Well. That’s different. And hearing it, we all knew it was true.

The next eye-opening step was to analyze our shrunken manuscripts—we had all followed directions and arrived with our 250+ page novels shrunken down to 30 pages through reducing the type face and in some cases, dividing it into two columns per page. From there we went to work with brightly colored markers tracking narrative arc, macro and micro plotting, emotional arc over the entire story and by scene, and dialogue.  Standing back and taking in this map of our stories revealed some surprising unconscious incompetence—in other words, the places that needed work. Now we knew what we didn’t know. But never fear; Darcy reminded us that the first step to fixing something is figuring out what needed fixing.
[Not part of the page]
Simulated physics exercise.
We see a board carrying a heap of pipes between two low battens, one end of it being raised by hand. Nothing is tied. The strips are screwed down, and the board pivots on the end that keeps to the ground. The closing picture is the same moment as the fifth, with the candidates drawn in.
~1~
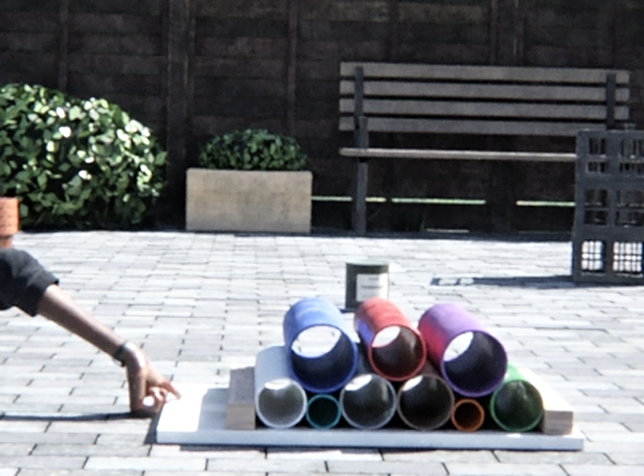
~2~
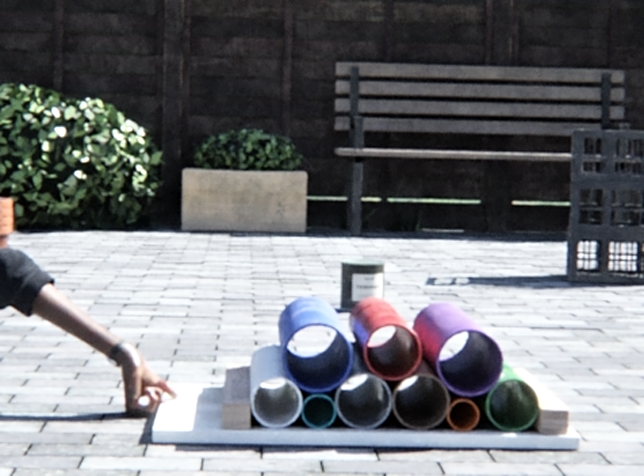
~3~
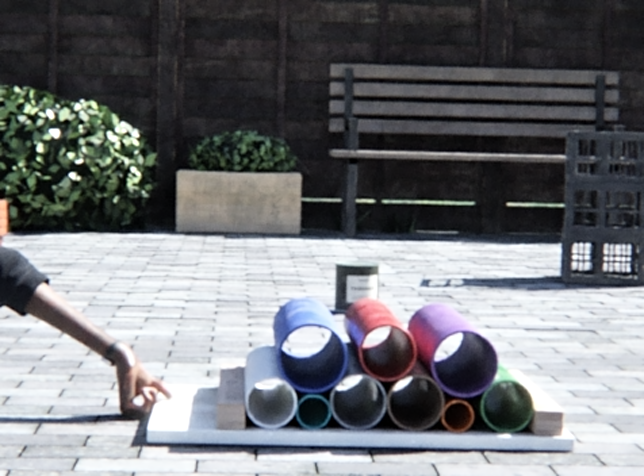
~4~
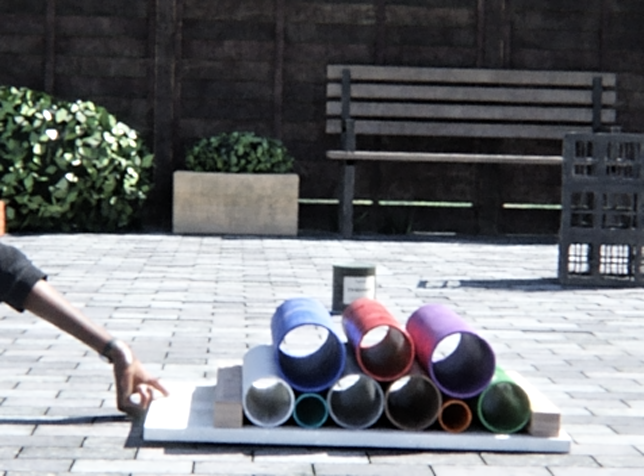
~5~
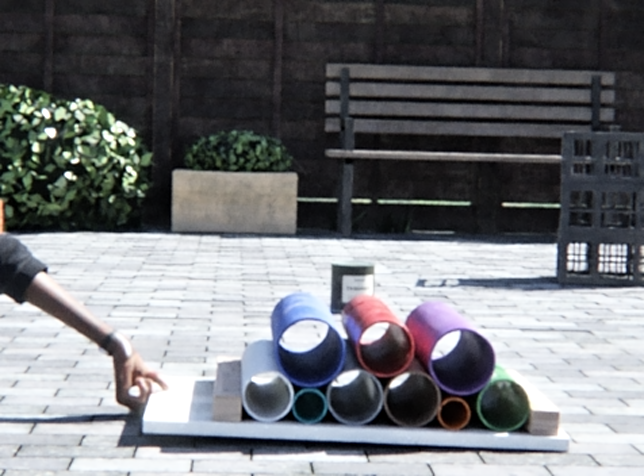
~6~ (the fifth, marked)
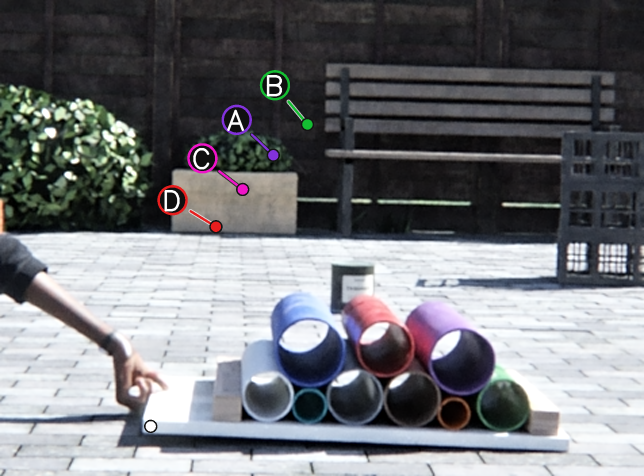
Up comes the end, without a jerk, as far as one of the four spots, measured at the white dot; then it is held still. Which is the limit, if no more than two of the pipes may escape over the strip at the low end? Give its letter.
It can be raised to A.
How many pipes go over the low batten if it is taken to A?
The count is two.
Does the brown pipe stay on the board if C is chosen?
Yes.
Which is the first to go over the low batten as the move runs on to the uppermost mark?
First is the purple one.
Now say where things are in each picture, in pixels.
The first picture shows board (363, 402); white pipe (281, 403); turquoise pipe (323, 412).
The second picture shows turquoise pipe (319, 411); grey pipe (364, 401).
The third picture shows board (353, 403); white pipe (271, 402); turquoise pipe (313, 412); purple pipe (465, 364).
The fourth picture shows board (350, 403); white pipe (268, 401); turquoise pipe (310, 410).
The fifth picture shows board (350, 399); white pipe (268, 396); turquoise pipe (309, 406).
On the marked copy, A at (273, 155); B at (308, 125); C at (243, 190); D at (216, 227); the white dot at (151, 427).
With A. Early on, board at 22°.
Further on, board at 42°.
At the end, board at 43°, two over the low batten (purple, red).
As for the rest, B three over the low batten (purple, red, blue); C two over the low batten (purple, red); D none over the low batten.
Besides strategies for strengthening plot and developing scenes, her method offers many new and powerful tools for deepening and texturing. One tool involves using word connotations to add depth. Word connotations help you make word choices that reinforce the story and deepen meaning.  Darcy suggests having word banks and regularly depositing words that fit your story. They will be invaluable when you start considering narrative patterning and progressions.


Wait, what? I cannot explain here what it took us the whole weekend to understand but for any writer looking for a fresh and useful way to revise, I highly recommend going to Darcy’s wonderful website http://www.darcypattison.com to see what she has to say about these tools and more. Then buy her workbook and use it. Or better yet, gather a group of like-minded writers and have Darcy come for a weekend writer’s retreat.

The landscape of revision is a rocky one. But with a goodie bag, a compass and a readable map, the crossing doesn’t look so bad.